STAC has been incredibly supportive of the EI’s aspirations for international growth, but the EI and STAC require widespread technical committee member assistance to achieve the outlined deliverables. Firstly, we need to enhance international awareness of EI good practice resources. How can committee members help?
  • Sharing more information about our work with international colleagues, both within your company and with peers in other companies.
  • Highlighting dissemination opportunities to your committee/secretariat (e.g. conferences, relevant trade press or association events).
  • Identifying like-minded regional associations, standards developing organisations, national regulators to whom more information can be provided.

These activities should help with the wider dissemination of technical resources, both at grassroots and more formally in the regulatory sphere. Secondly, we need to encourage wider international participation in the EI technical programme. How can committee members help?
  • Developing content that can be more readily applied outside of the UK (e.g. citing relevant ISO references rather than BS and citing both UK/European regulations as examples).
  • Proactively sourcing projects from your company from regions outside of the UK, for application in those regions (or internationally). 
  • Being open to requests from and engaging with national trade associations/regulatory authorities worldwide.
  • Encouraging international peers to participate.
  • Offering greater flexibility for meetings (e.g. virtual or face-to-face meetings outside of UK).

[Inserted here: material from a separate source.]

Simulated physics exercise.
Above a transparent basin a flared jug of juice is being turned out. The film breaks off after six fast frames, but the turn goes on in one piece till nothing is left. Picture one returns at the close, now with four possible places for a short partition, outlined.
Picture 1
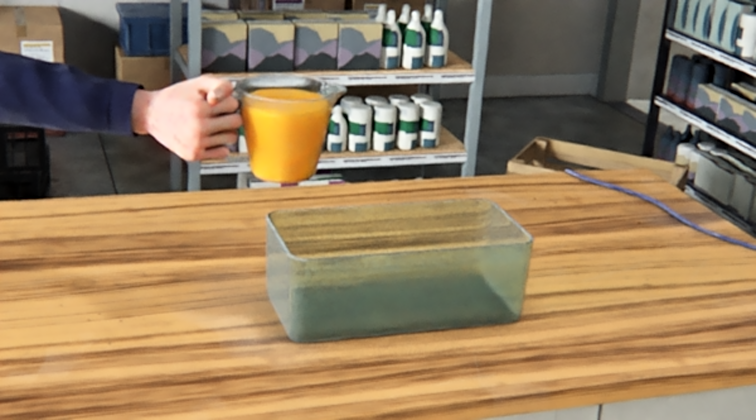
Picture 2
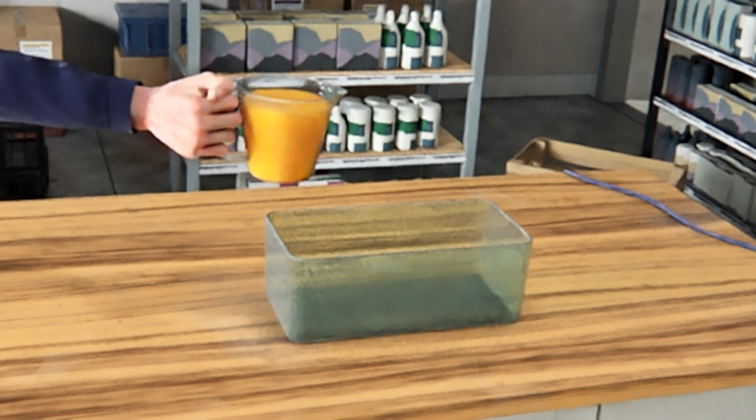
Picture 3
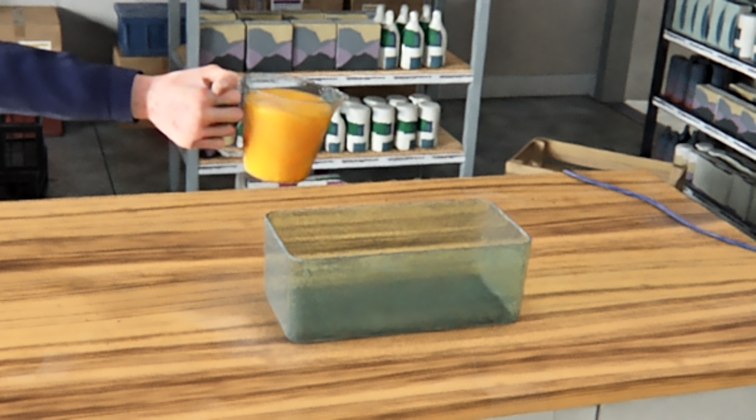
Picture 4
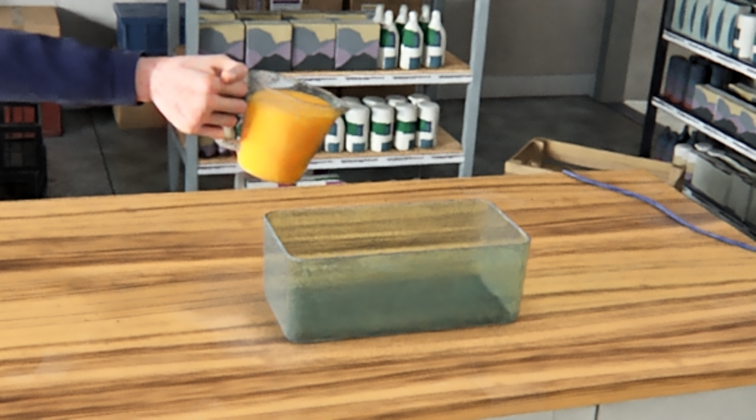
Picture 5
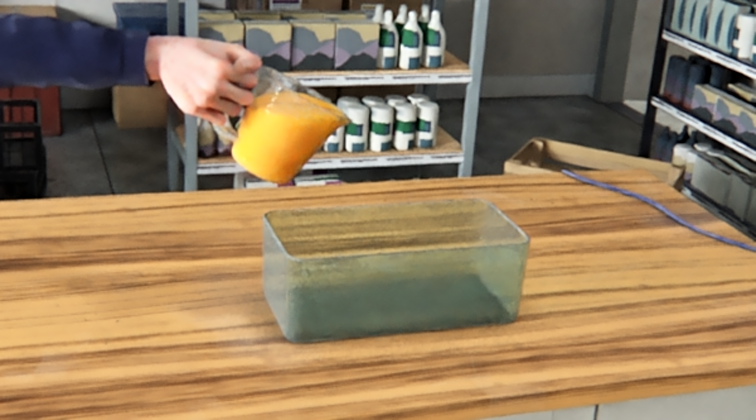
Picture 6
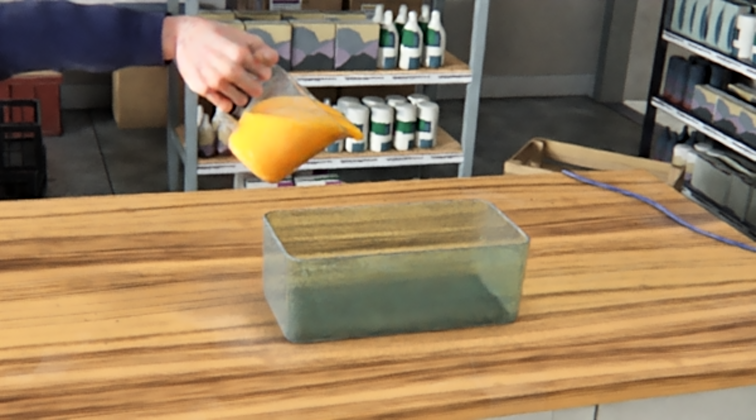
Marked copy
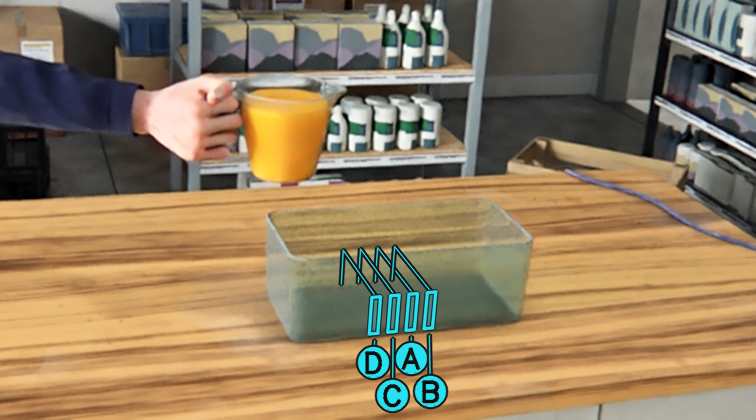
The clip opens with a hand at the left holding a clear jug of orange juice upright above an empty-looking transparent basin on a wooden counter. The hand gradually tips the jug to the right, its base swinging left, until juice reaches the spout and just begins to pass over the lip.
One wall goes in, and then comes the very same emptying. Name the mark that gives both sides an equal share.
The best place is C.
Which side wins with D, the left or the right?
The right side.
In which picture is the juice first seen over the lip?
In picture 6.
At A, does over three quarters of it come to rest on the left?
Yes.
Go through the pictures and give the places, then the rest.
In the first picture, upright, lip at (345, 88); basin from (287, 340) to (519, 318); nothing has left yet.
In the second picture, upright, lip at (345, 90); nothing has left yet.
In the third picture, tipped about 8°, lip at (347, 96); nothing has left yet.
In the fourth picture, tipped about 17°, lip at (350, 107); nothing has left yet.
In the fifth picture, tipped about 29°, lip at (352, 120); nothing has left yet.
In the sixth picture, tipped about 42°, lip at (351, 136); juice is over the lip, down to (356, 138).
In cyan, A at (411, 336); B at (429, 335); C at (393, 338); D at (374, 340).
With A, about 85 % ends left of the wall and 12 % right of it; 3 % is lost outside.
With B, about 89 % ends left of the wall and 5 % right of it; 6 % is lost outside.
With C, about 51 % ends left of the wall and 47 % right of it.
With D, about 9 % ends left of the wall and 90 % right of it.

By doing things differently and adopting new processes to engage with an international audience, we hope to achieve greater prominence and improve the quality of our resources, whilst continuing to deliver on the familiar, valued work as defined through STAC. More resources will be made available in multiple languages and more will be both locally relevant and internationally applicable. This, in turn, should enable us to achieve our main outcome of supporting hundreds, if not thousands, of global energy professionals that we don't currently reach.